The Why and What of Motivation

Motivation is a word you hear tossed around a lot—motivation to lose weight, motivation to accomplish more, motivation to do just about anything!

But what is motivation? Merriam-Webster defines motivation as “The act or process of giving someone a reason for doing something.” Motivation is what drives people to success. Think about people who are motivated to lose weight—the more driven they are, the greater success they have.

Motivation plays a critical role in employee productivity, quality, and speed of work. When employees lack motivation, these three factors are greatly affected. Leaders are typically held accountable to “motivate” their team, which is quite challenging. In fact, it is difficult for leaders to motivate their employees, because people are already motivated. The question then is not whether someone is motivated, but why they are motivated, and what they are motivated to do.

Oftentimes leaders focus on extrinsic motivation, which comes from outside of the individual. This type of motivation occurs when a person is motivated to perform a behavior or activity in order to earn a reward or avoid a punishment. For example, if someone exceeds the sales quota, a bonus may be in store, but if the sales quota is missed by a significant amount, he/she may be fired.

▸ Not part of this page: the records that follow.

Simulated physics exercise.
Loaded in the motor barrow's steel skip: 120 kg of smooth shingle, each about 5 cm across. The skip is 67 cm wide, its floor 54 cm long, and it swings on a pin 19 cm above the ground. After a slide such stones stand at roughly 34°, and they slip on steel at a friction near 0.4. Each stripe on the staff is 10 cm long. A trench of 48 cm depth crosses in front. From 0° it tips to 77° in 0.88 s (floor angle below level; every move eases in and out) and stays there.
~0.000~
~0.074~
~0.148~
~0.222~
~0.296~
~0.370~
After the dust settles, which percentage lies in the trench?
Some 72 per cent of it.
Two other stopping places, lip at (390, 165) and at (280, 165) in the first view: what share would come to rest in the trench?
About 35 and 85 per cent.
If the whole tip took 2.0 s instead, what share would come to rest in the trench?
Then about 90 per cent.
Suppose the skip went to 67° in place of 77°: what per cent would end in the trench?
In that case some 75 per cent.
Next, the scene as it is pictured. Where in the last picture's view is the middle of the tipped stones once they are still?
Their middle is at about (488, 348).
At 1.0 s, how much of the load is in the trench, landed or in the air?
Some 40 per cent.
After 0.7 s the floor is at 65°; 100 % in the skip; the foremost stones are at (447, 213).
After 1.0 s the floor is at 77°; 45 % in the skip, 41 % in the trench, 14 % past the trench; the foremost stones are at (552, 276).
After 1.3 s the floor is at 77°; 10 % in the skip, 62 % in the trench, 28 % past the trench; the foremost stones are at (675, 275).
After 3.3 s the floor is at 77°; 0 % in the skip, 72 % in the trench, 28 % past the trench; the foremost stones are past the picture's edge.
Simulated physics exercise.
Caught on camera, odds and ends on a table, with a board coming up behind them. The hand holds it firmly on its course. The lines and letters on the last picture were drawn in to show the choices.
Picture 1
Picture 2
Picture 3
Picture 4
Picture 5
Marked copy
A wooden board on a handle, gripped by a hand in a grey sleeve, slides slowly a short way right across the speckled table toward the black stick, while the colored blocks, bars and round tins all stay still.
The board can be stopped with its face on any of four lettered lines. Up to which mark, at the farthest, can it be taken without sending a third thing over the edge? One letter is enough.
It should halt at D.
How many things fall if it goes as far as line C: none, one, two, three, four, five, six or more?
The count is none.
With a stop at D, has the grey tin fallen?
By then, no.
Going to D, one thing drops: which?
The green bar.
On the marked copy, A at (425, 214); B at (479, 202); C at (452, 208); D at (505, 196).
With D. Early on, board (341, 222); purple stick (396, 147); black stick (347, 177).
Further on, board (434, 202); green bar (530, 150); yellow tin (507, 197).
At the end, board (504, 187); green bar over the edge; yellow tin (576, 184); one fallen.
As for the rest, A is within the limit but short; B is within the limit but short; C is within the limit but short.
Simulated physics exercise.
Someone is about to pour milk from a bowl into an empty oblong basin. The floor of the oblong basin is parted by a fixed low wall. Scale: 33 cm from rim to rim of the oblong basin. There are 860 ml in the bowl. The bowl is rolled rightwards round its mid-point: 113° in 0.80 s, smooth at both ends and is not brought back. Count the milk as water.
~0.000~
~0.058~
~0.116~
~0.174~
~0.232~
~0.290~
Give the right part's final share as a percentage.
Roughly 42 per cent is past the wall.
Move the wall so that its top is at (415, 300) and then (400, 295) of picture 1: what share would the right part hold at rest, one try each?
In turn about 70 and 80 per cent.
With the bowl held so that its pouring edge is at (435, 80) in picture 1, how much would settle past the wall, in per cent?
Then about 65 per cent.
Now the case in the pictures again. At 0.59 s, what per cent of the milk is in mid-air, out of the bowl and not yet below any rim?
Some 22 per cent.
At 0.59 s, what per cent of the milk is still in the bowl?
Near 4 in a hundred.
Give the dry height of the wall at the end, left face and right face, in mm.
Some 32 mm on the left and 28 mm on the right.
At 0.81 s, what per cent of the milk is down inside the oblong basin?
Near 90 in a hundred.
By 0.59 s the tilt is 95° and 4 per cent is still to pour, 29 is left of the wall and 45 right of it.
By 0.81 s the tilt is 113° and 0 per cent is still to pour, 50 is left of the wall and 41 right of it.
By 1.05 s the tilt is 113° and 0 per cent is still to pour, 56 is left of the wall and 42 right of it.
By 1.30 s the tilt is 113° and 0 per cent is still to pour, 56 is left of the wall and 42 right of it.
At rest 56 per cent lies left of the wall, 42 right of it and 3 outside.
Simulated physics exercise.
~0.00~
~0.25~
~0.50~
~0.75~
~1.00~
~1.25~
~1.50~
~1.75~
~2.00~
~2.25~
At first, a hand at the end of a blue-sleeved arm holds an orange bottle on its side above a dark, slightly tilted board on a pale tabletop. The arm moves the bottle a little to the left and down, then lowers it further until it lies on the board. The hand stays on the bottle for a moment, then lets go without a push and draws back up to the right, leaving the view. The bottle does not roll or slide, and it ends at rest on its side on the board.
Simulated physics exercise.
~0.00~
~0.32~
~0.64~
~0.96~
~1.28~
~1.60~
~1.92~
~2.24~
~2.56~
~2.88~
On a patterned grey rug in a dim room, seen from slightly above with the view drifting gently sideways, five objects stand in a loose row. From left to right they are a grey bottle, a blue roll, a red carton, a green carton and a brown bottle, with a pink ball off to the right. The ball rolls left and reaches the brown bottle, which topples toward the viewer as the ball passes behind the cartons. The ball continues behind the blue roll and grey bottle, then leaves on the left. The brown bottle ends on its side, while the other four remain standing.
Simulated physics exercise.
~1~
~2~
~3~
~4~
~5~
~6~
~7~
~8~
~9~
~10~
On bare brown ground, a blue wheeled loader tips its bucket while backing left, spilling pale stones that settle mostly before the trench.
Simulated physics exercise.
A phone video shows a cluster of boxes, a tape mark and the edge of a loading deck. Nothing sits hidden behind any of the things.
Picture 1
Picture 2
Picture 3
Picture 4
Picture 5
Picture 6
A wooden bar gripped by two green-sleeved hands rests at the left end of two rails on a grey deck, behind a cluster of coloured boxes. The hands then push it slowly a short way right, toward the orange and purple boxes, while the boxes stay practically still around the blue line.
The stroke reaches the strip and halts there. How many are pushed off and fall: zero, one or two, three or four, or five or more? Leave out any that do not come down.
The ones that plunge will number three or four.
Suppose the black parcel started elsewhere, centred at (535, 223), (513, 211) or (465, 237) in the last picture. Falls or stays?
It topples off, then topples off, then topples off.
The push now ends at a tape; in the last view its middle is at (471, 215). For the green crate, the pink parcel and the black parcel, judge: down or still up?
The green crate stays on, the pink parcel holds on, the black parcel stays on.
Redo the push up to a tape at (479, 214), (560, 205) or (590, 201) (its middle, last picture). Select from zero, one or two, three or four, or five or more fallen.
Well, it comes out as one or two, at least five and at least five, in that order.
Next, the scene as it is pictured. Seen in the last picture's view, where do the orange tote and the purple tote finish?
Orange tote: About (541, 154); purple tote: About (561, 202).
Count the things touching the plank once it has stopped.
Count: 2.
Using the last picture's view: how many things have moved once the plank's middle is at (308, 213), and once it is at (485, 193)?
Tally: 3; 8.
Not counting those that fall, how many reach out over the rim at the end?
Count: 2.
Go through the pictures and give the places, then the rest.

On the other hand, intrinsic motivation occurs when people are motivated to perform a behavior or activity because it is personally rewarding. They may engage in an activity for its own sake rather than a desire for some external reward. An example of this is employees who stay late to finalize a deliverable because they find the work fun and interesting. Intrinsic motivation is when individuals want to do something. Extrinsic motivation is when somebody else tries to make them do something.

Leaders today really need to make a mindshift change from focusing solely on extrinsic to creating an environment that is both intrinsically satisfying and extrinsically encouraging. In Daniel Pink’s book, Drive: The Surprising Truth About What Motivates Us, he explains that “the secret to performance and satisfaction—at work, at school, and at home—is the deeply human need to direct our own lives, to learn and create new things, and to do better by ourselves and our world.”

Essentially, the drive for success comes from within. This means that leaders must learn how to tap into why their employees are motivated and for what, for the purpose of capitalizing on their personal drive.

Below are four tactics leaders can use to ensure they are applying both types of motivation.

Get to Know Your Employees

Be willing to take the time to meet with and listen to employees, as much as they need or want. Schedule individual meetings to focus on pinpointing what really drives them and the type of recognition they prefer to receive. Spend time observing them and how they interact with the rest of the team. Some people prefer public recognition while others do not.

Focus Conversations on Meaningful Choice, Competence, and Progress

Ensure that your conversations with team members are focused on the value of their employee contribution. In his article, “The Four Intrinsic Rewards That Drive Employee Engagement,” Kenneth Thomas discussed the importance of encouraging employees to “use their intelligence and experience to direct their work activities to accomplish important organizational purposes.” Employees make judgments about their work based on the following:

  • The meaningfulness of their purpose
  • The degree of choice they have for doing things the right way
  • The competence of their performance
  • The actual progress being made toward fulfilling the purpose

To foster motivation, leaders should weave these components into conversations with employees to ensure they understand the value they bring to the team.

Align the Intrinsic and Extrinsic Rewards

Each element of a reward system should support the others. For example, the behaviors employees are recognized for should be included when considering raises, bonuses, and/or promotions. Employees should feel this connection between the two. It is often helpful to keep written notes on these behaviors so that when evaluating annual performance, it is easy to cite specific examples of behaviors that lead to outcomes such as a particular percentage raise.

Foster Collaboration Among Your Team

Being part of a team and feeling a sense of belonging provides intrinsic rewards for employees because it fosters a stronger sense of meaning and responsibility. Teamwork can also facilitate getting innovative work done, something that can be rewarded extrinsically. Encourage employees to work together by assigning teams to complete work. Give them the tools and resources they need to effectively collaborate and place emphasis on the work they do together.


Motivation is a key consideration for success as a leader. What are some other ideas that will help leaders tap into the why and what of motivating their teams?